Fluid volumes can be quantified by integrating the difference into T2 spectra and correcting for the polarization difference between long and short wait times. Fluid typing and quantification are performed through the differential-spectrum (DSM) method and the TDA method. Two conditions must be met to ensure successful DSM interpretation:
T1 contrast between the hydrocarbon and brine phases (i.e., a water-wet formation containing light hydrocarbons)
T2 contrast between the gas and oil phases
DSM assumes that the hydrocarbon phases relax uniexponentially. DSM is commonly used for: (1) hydrocarbon typing in shaly sands, where the the neutron-density crossover may be suppressed because of the high amount of clay minerals in the rock[7][8] to confirm the presence of light oil in fine-grained rock, and (2) for gas detection in the presence of OBM invasion.[9] Ideally, DSM can be used to compensate for the hydrocarbon effects on NMR measurements and thereby enable correction of NMR total porosity and NMR effective porosity; however, because of S/N requirements, TDA is the preferred technique for correcting NMR logs.
In contrast to the DSM approach, the TDA technique works directly with the echo-decay data (i.e., in the time domain rather than the T2 domain; see Fig.6). The measured long- and short-wait-time decay trains are subtracted into an echo difference that indicates the presence of a long-T2 component (usually a hydrocarbon). By working in the time domain, when the T2 inversion is performed, only the hydrocarbon T2 component will be present.
Fig.6 – Example of TDA. Track 1 shows the pore volumes for gas(red), OBM filtrate and/or native oil (green), movable water (dark blue), and capillary-bound water (light blue) obtained from TDA quantitative analysis using an MRIL data set.
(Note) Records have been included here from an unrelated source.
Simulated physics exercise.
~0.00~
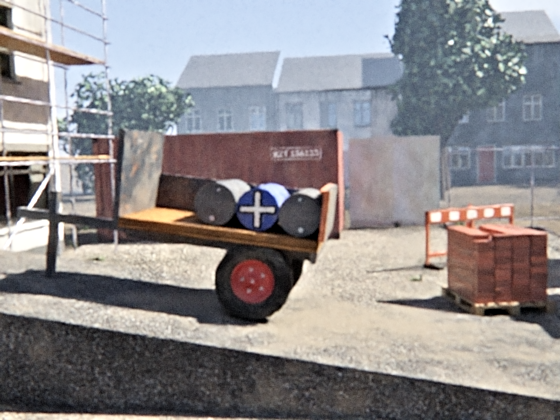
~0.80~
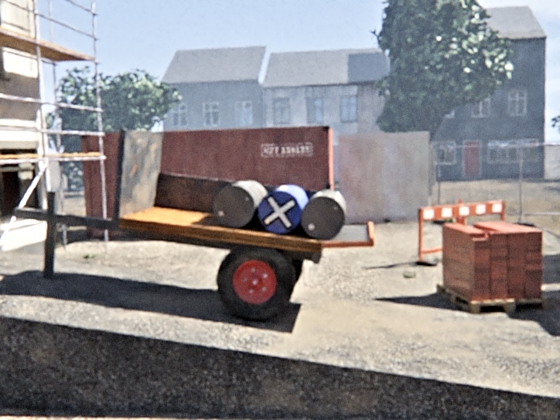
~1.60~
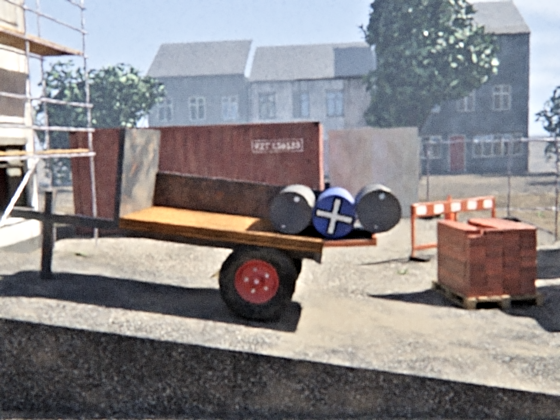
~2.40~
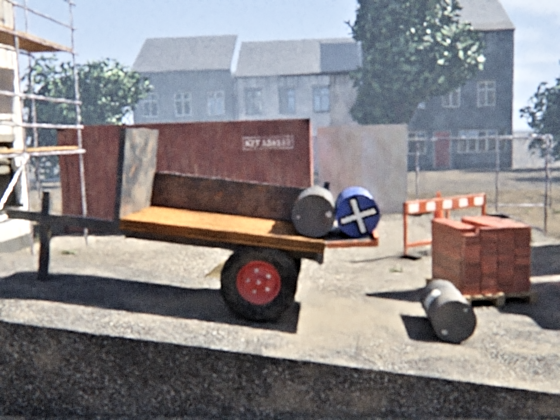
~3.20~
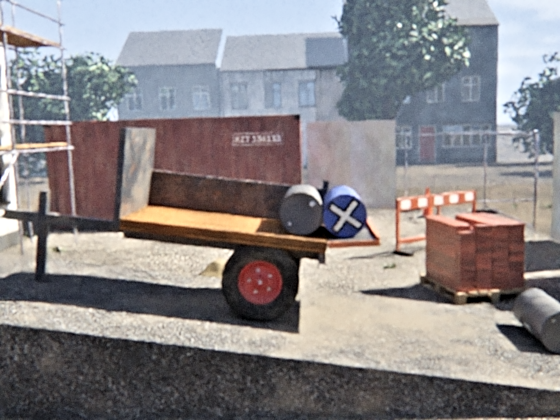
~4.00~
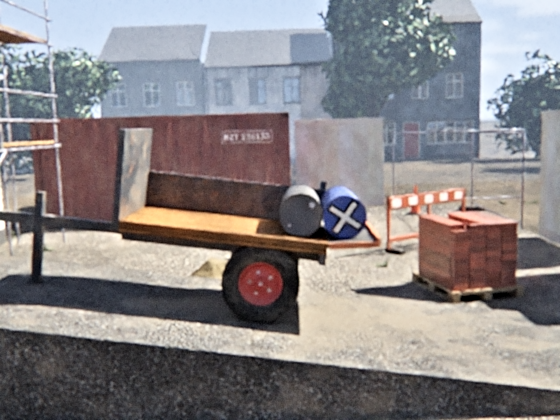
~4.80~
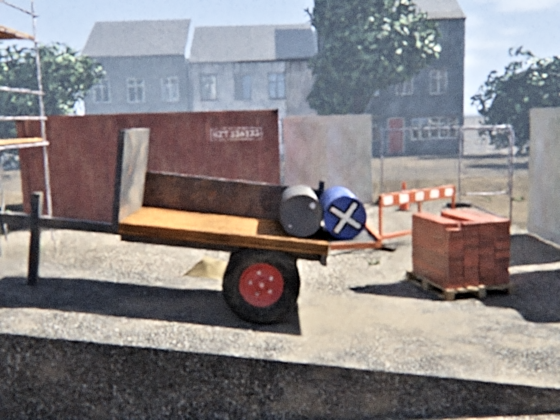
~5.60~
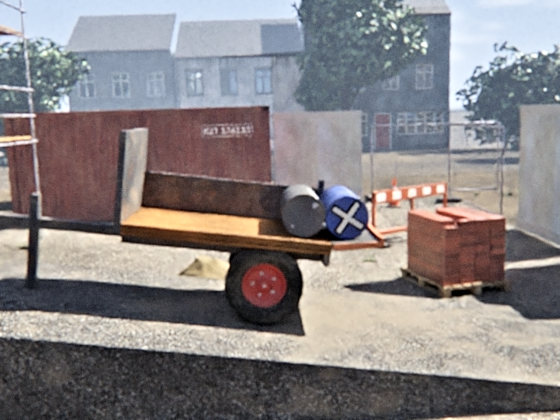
On a sunlit gravel yard seen from the side, with grey houses, trees and scaffolding behind, a wooden trailer slopes down to the right. Three drums lie on its bed, a blue one with a white cross between two dark grey ones, and a stack of red bricks stands to the right. The tailgate drops open and the drums roll right towards it. The leading grey drum falls to the ground and rolls away past the bricks. The blue drum rolls onto the lowered gate, shifts back left slightly, and rests there against the remaining grey drum.
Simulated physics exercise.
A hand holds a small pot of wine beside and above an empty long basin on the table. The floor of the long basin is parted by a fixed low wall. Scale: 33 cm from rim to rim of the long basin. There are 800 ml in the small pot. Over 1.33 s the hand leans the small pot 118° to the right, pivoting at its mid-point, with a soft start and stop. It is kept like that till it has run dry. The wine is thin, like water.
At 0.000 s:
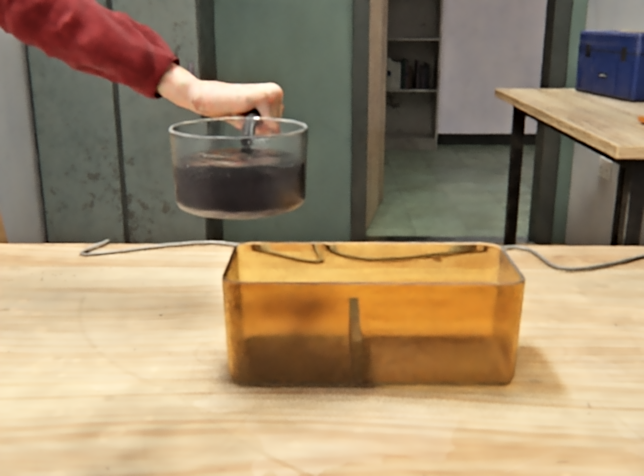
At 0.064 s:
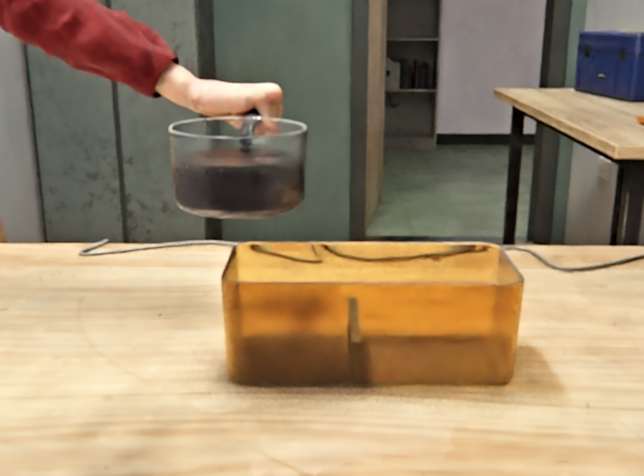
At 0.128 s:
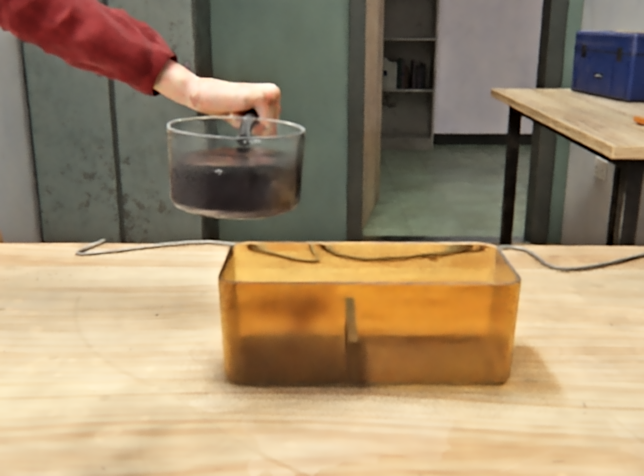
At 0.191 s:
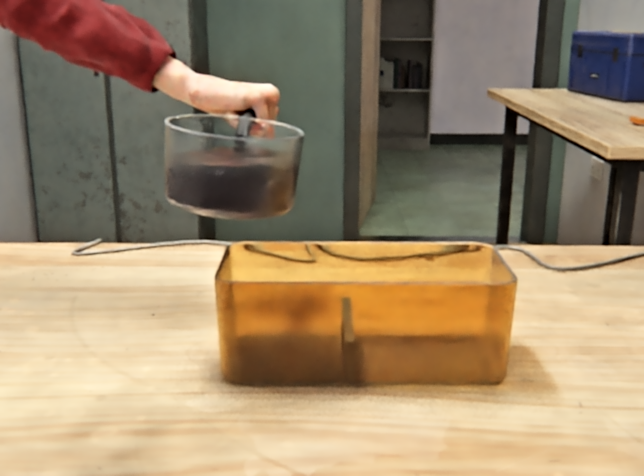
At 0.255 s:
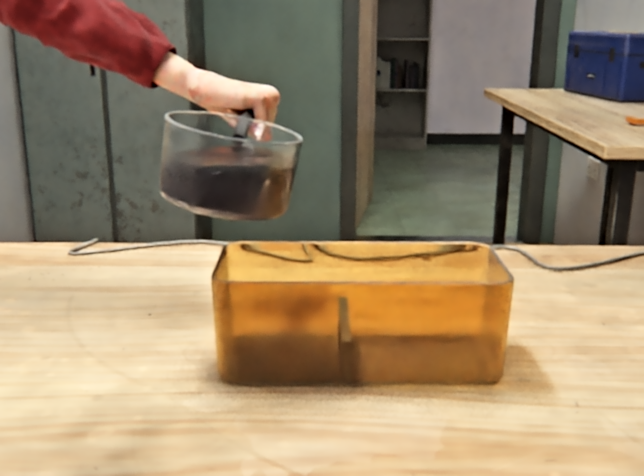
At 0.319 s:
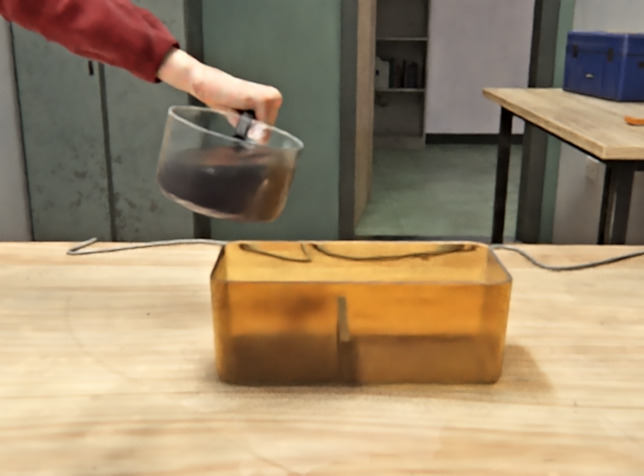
On a wooden table sat a long amber basin, and above its left side a hand in a red sleeve held a small clear pot of dark wine, then slowly leaned it to the right.
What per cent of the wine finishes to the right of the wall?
Roughly 42 per cent is past the wall.
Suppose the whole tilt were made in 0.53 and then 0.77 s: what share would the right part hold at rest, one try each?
In turn about 20 and 25 per cent.
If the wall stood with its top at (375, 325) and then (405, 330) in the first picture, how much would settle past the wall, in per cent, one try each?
First 15, then 10 per cent.
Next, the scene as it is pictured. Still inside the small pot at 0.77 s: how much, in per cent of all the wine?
Near 60 in a hundred.
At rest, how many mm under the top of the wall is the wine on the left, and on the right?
Some 26 mm on the left and 36 mm on the right.
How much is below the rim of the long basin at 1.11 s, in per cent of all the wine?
Near 86 in a hundred.
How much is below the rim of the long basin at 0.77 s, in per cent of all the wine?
About 14 per cent.
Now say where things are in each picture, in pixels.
Tilt 0°; pouring edge (306, 129); surface from (178, 158) to (304, 158); the long basin's rim runs from (230, 263) to (513, 264); the wall's top is at (355, 319), in the first frame.
Tilt 1°; pouring edge (306, 130); surface from (177, 158) to (303, 158), in the second frame.
Tilt 3°; pouring edge (304, 132); surface from (174, 158) to (300, 158), in the third frame.
Tilt 6°; pouring edge (302, 136); surface from (170, 157) to (297, 158), in the fourth frame.
Tilt 10°; pouring edge (301, 141); surface from (166, 156) to (295, 158), in the fifth frame.
Tilt 16°; pouring edge (302, 148); surface from (164, 156) to (295, 159), in the sixth frame.
After 0.77 s the tilt is 74° and 61 per cent is still to pour, 4 is left of the wall and 10 right of it.
After 1.11 s the tilt is 110° and 8 per cent is still to pour, 45 is left of the wall and 41 right of it.
After 1.45 s the tilt is 118° and 0 per cent is still to pour, 58 is left of the wall and 42 right of it.
After 1.83 s the tilt is 118° and 0 per cent is still to pour, 58 is left of the wall and 42 right of it.
In the end 58 per cent lies left of the wall, 42 right of it and 0 outside.
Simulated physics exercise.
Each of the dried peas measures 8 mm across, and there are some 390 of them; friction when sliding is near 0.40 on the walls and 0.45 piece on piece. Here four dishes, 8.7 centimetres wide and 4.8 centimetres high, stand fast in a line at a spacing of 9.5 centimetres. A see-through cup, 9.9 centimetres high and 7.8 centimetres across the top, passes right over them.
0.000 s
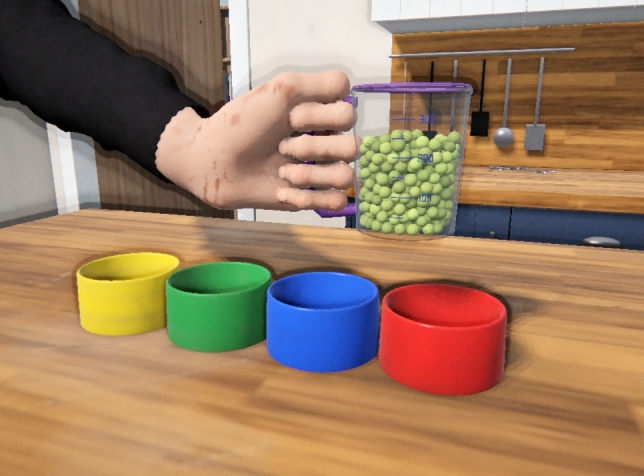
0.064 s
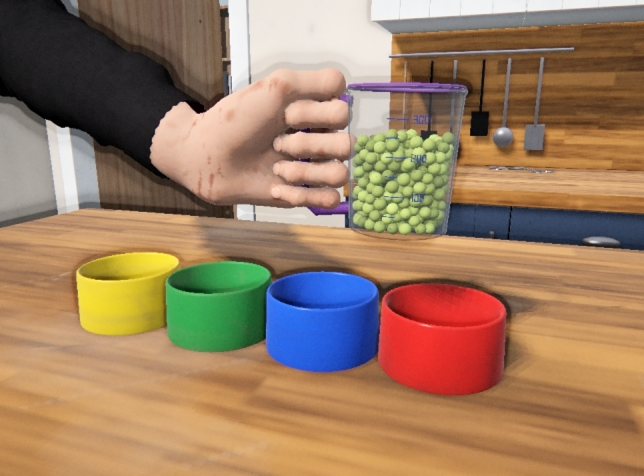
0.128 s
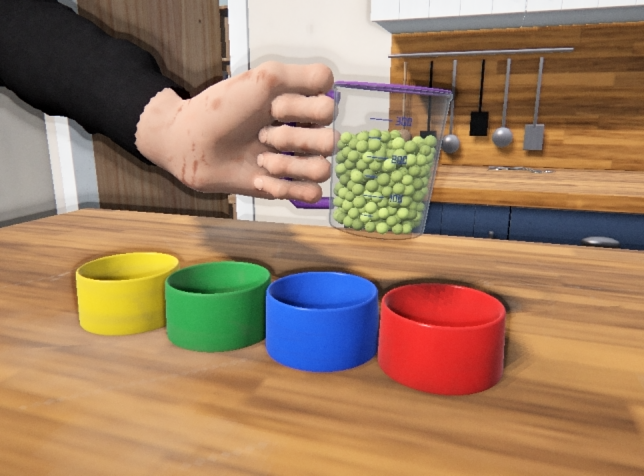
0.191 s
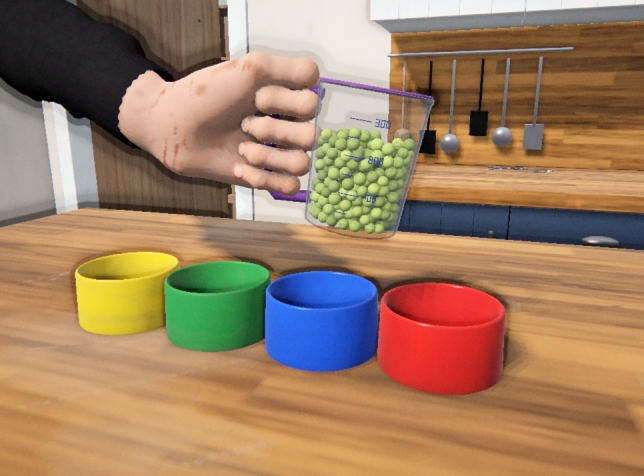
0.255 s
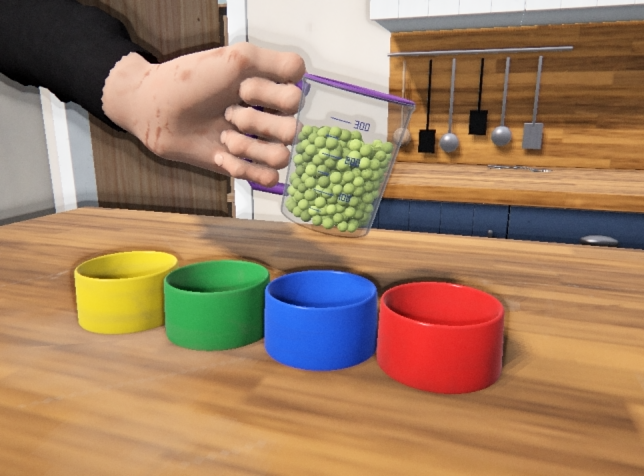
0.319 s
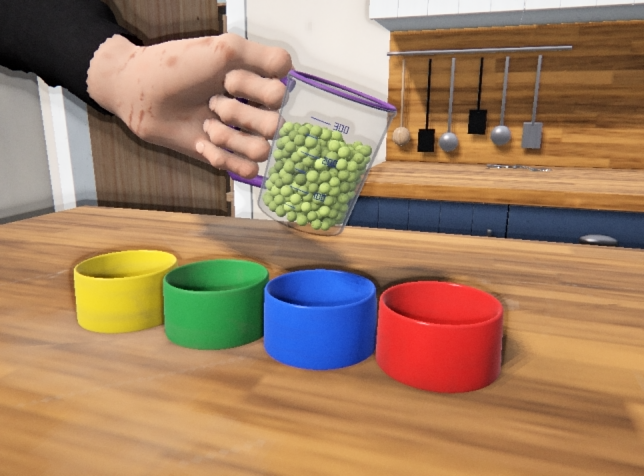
A hand held a clear cup of green peas above a wooden counter and moved it left over the red and blue dishes, gradually tilting it to the right, while the four colored dishes stayed still.
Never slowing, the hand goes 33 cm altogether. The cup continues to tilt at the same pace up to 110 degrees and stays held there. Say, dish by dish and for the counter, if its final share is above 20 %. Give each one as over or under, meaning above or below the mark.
Red: Under, blue: Under, green: Under, yellow: Over, counter: Under.
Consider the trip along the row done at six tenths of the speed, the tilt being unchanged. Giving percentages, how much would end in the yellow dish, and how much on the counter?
Then: Yellow 20, counter 0.
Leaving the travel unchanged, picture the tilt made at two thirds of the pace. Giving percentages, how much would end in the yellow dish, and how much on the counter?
Yellow: 100, counter: 0.
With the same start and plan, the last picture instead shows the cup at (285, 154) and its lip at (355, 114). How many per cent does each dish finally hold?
Dish by dish: Red 0 per cent, blue 0 per cent, green 0 per cent, yellow 100 per cent.
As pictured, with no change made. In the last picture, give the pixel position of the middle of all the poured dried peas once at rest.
Centre at rest: Approx. (129, 282) px.
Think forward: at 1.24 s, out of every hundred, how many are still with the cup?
I'd estimate some 100 per cent of the load.
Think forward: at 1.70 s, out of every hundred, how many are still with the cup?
Around 55 in a hundred.
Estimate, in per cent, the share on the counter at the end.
About 0 %.
After 0.87 s, tilt 62 degrees; cup holds 100 %.
After 1.24 s, tilt 91 degrees; cup holds 100 %.
After 1.70 s, tilt 110 degrees; cup holds 55 %, yellow 40 %.
At rest (2.9 s), red 0 %, blue 0 %, green 0 %, yellow 100 %, counter 0 %.
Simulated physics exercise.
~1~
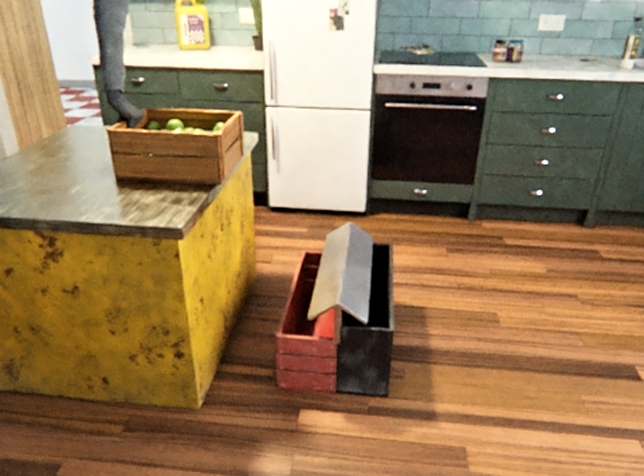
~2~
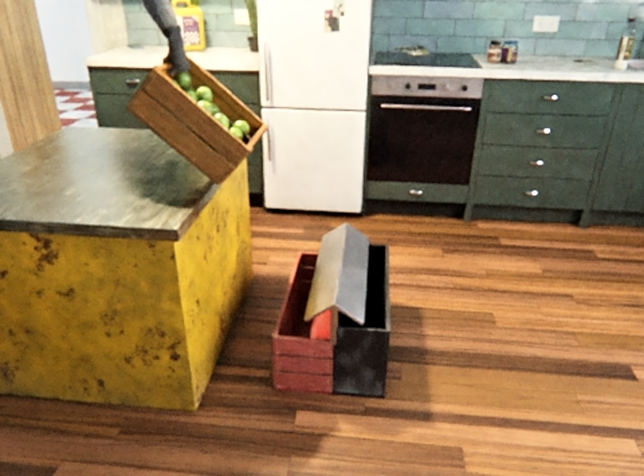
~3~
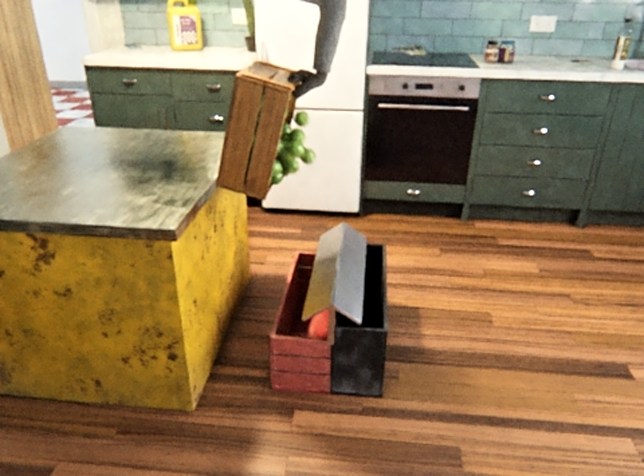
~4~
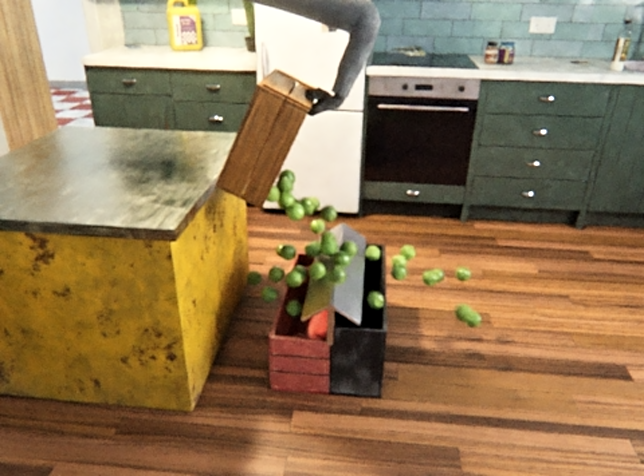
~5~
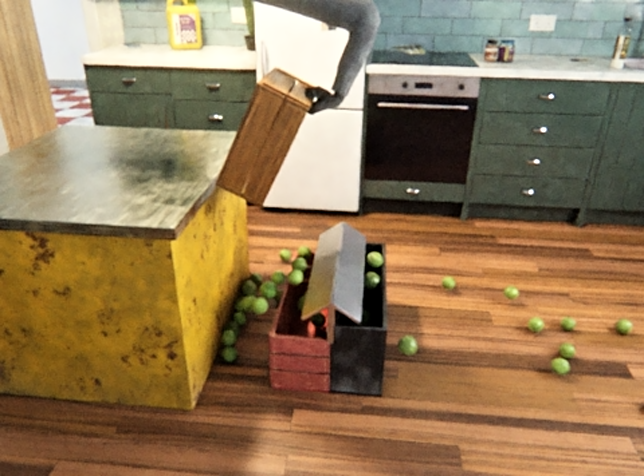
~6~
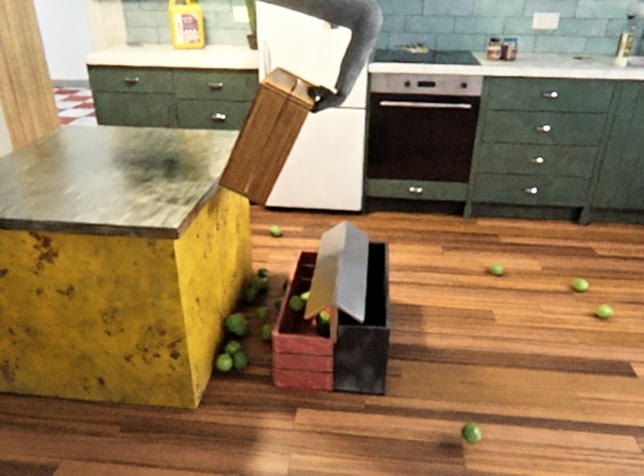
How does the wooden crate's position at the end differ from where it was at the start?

Tracks 2 and 3 show the T2 and T1 values, respectively, of gas and light oil calculated through TDA. The lower part of Track 2 shows the oil/water and gas/oil contacts, while the upper part of the track indicates the presence of gas and oil.
TDA—an outgrowth of the DSM technique—is based on the fact that different fluids have different rates of polarization (i.e., different T1 relaxation times).[10] TDA provides the following results:
Fluid types in the flushed zone
Corrected NMR porosity in gas reservoirs
Corrected NMR porosity in light oils
Complete fluid-saturation analysis in the flushed zone, using only NMR data
The TDA technique is a more robust method than DSM, in part because it provides better corrections for underpolarized hydrogen and HI effects[11] (Figs.6 and 7).
Fig.7 – Log examples showing the results of DSM and TDA analysis. Light hydrocarbons can be identified through the subtraction of echo trains obtained at two polarization times. Track 4 displays the differential spectrum obtained from the subtraction of the two separate T2 distributions derived from echo trains acquired with short- (TWL) times, TWS = 1 second and TWL = 8 seconds. The water signals in each completely cancel, while hydrocarbon signals only partially cancel and remain when the two T2 distributions are subtracted from one another. Track 5 displays the TDA results. TDA is performed in time domain (as opposed to T2 domain), and can quantify up to three phases (gas, light oil, and water; gas and water; or light oil and water).
Several factors inherent in the dual-TW acquisition require reduced logging speeds:
· To achieve full polarization (long TW) in one acquisition channel
· To acquire the small signal amplitudes associated with the short
TW values in another other channel
· To meet the requirement for acceptable S/N levels
A new triple-wait-time method addresses these issues and also allows T1 acquisition.